ACQUA CHE PUNISCE: L’ATLANTIDE DELLE ALPI

aviglianaL’acqua passa e cancella, purifica, elimina il peccato e le miserie, fa piazza pulita delle nefandezze dell’uomo ponendo le basi per un nuovo inizio. È così da sempre. Gli dèi mandano le acque per cancellare dalla terra gli uomini iniqui. Un battesimo, un’immersione violenta che lava e rigenera.

E tutta la letteratura ne porta traccia. Dell’acqua mandata dagli dèi si parla nei primi frammenti epici conservati, così come nella moderna letteratura mitopoietica. Di diluvio parlano le tradizioni mesopotamiche confluite in quel grande amalgama epico che va sotto il nome comune di epopea di Gilgameš; di un’isola di uomini elevatisi a sfidare le potenze sprofondata nel mare racconta Tolkien nell’epica più recente.

Dal 2500 a.C. all’altro ieri, sempre l’acqua che punisce. Con tutte le varianti del caso.

Ed ecco che si ha il grande diluvio della tradizione classica, in cui il signore del fulmine manda le acque a distruggere il genere umano perché in tutta la terra regna l’Erinni feroce e gli uomini si sono uniti in una delittuosa congiura[1].

Ed ecco Platone, con la sua isola di Atlantide, inabissata a causa del comportamento degli abitanti, voltosi al male, lontano dalle leggi celesti[2].

Ed ecco il diluvio della tradizione biblica.

Il Signore vide che la malvagità degli uomini era grande sulla terra e che ogni intimo intento del loro cuore non era altro che male, sempre. E il Signore si pentì di aver fatto l’uomo sulla terra, e se ne addolorò in cuor suo. […] Allora Dio disse a Noè: “È venuta per me la fine di ogni uomo, perché la terra, per causa loro, è piena di violenza; ecco, io li distruggerò insieme con la terra. […] Ecco, io sto per mandare il diluvio, cioè le acque, sulla terra, per distruggere sotto il cielo ogni carne in cui c’è soffio di vita”. […] In quello stesso giorno eruppero tutte le sorgenti del grande abisso e le cateratte del cielo si aprirono. Cadde la pioggia sulla terra per quaranta giorni e quaranta notti[3].

Ed è, con ogni probabilità, quest’ultimo il testo che fu alla base di un fenomeno curioso avvenuto all’imbocco della Valle di Susa, perché, com’è noto, i miti viaggiano con  le popolazioni e radicano, risemantizzando il paesaggio, in luoghi talvolta ben lontani dalla loro terra d’origine.

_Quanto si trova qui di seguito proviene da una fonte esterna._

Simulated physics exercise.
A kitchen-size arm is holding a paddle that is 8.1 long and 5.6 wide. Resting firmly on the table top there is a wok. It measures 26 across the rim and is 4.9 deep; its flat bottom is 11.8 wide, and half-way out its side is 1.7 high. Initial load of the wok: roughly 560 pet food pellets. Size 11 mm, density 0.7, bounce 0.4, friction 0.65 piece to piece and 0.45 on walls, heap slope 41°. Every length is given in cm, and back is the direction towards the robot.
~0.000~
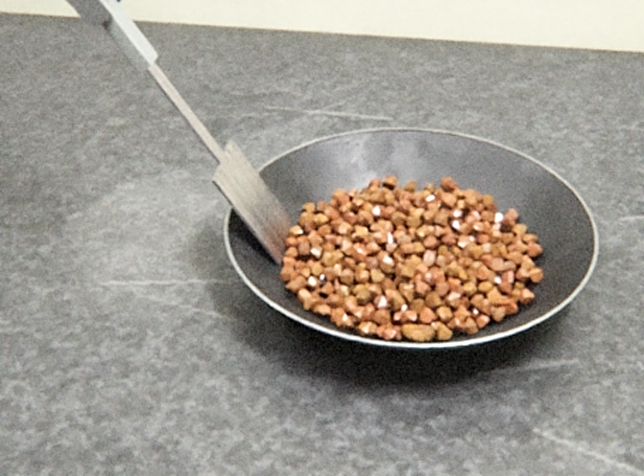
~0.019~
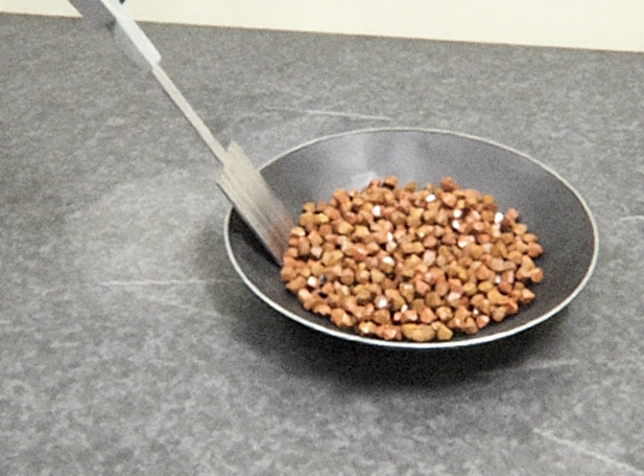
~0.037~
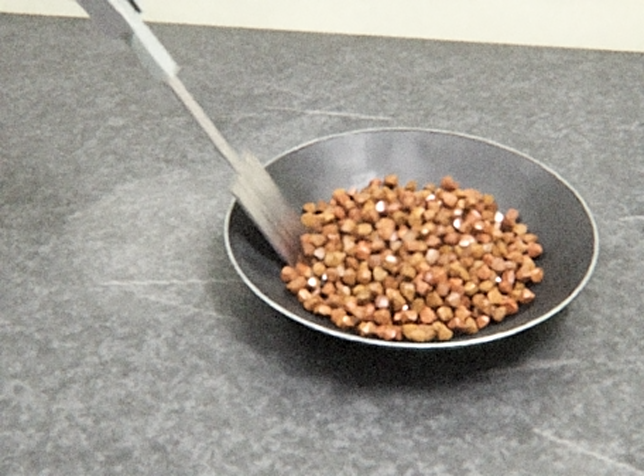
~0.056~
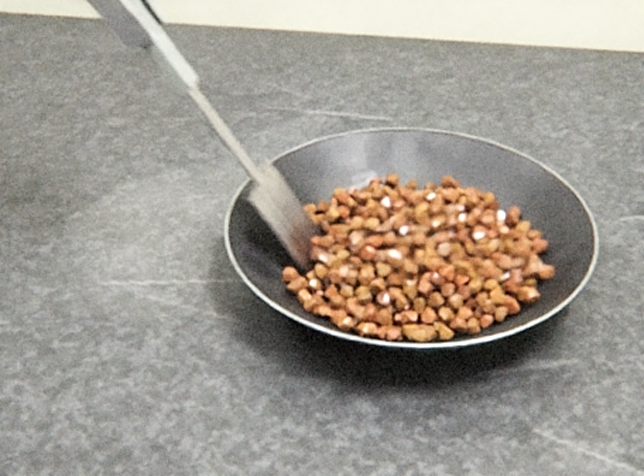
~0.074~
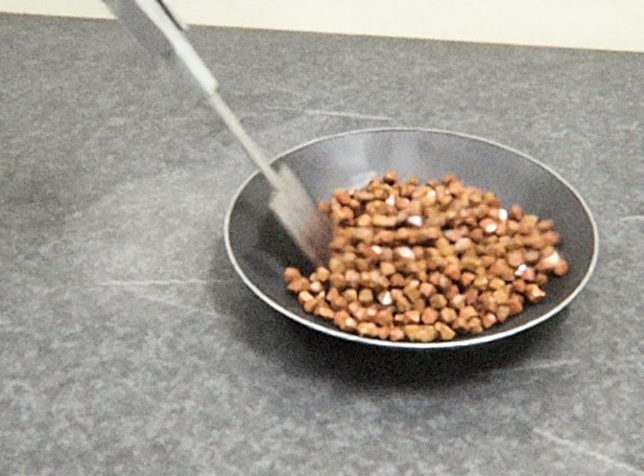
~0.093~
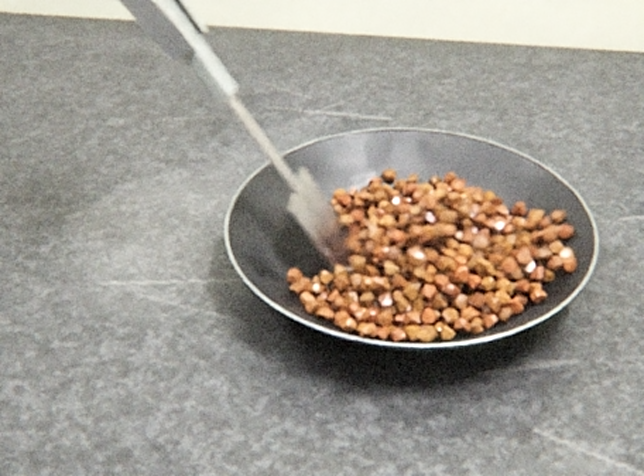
A paddle held by a robot arm starts at the left side of a dark wok filled with brown pellets, then slides rightward into them. The pellets in its path shift and tumble to the right, spreading closer to the right side, while the wok stays still on the grey table top.
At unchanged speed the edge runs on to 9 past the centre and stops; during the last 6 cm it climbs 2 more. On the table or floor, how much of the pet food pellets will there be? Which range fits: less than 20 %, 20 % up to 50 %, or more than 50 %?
The range that fits is 20 % up to 50 %.
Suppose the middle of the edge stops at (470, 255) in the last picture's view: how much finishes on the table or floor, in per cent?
Roughly 0 per cent, I'd say.
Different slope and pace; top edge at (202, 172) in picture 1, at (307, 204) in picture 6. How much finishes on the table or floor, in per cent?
Close to 35 in a hundred.
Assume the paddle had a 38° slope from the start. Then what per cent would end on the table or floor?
I'd expect near 30 percent then.
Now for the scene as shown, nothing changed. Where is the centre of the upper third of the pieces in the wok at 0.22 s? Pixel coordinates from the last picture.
The middle sits at approx. (528, 234).
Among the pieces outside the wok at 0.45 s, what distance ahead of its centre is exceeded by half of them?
Roughly 20 centimetres ahead.
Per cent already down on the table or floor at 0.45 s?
That would be near 25 per cent, give or take.
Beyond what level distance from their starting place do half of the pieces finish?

Siamo, precisamente, ad Avigliana, dove l’ultima grande glaciazione pleistocenica, quella würmiana, scolpì nel paesaggio di 120mila anni fa due conche adiacenti che, allo sciogliersi dei ghiacci, divennero due laghi, separati da un sottile istmo di terra.

Le leggende, però, che di scienze della terra sanno ben poco, tramandano i fatti in maniera diversa. Si dice che molti anni fa, esattamente nella zona che oggi ospita i laghi, sorgesse un ricco e fiorente borgo, i cui abitanti, però erano egoisti e inospitali al punto da scacciare fuori dalle mura cittadine chiunque fosse trovato a mendicare. Fu così che, un giorno, Gesù scese ad Avigliana vestendo le spoglie di uno straccione (o era forse la Vergine col bambino, come raccontano alcuni?). Tutti lo scacciarono. Nessuno lo accolse. Nessuno lo ristorò. Nessuno tranne una vecchia, che lo accolse nella propria baracca e gli offrì l’ultimo pezzo di pane che aveva. Commosso e adirato al contempo, Gesù decise allora di punire la durezza di cuore di quella gente e, in una sola notte, il paese sprofondò nel ventre della terra e le acque di quelli che ora sono i laghi ricoprirono l’abitato. Solo rimase emerso il sottile lembo di terra su cui s’ergeva il tugurio della vecchia ospitale – quello stesso lembo di terra che ad oggi separa i due laghi[4].

Σ.

 

[1] Ovidio, Metamorfosi 1.240-241 e ss.

[2] Platone, Crizia.

[3] Gen. 6.5,6,13,17; 7.11-12.

[4] Michele Ruggiero, Tradizioni e leggende della Valle di Susa, Editrice Piemonte in Bancarella, Torino 1970, pp. 71-72.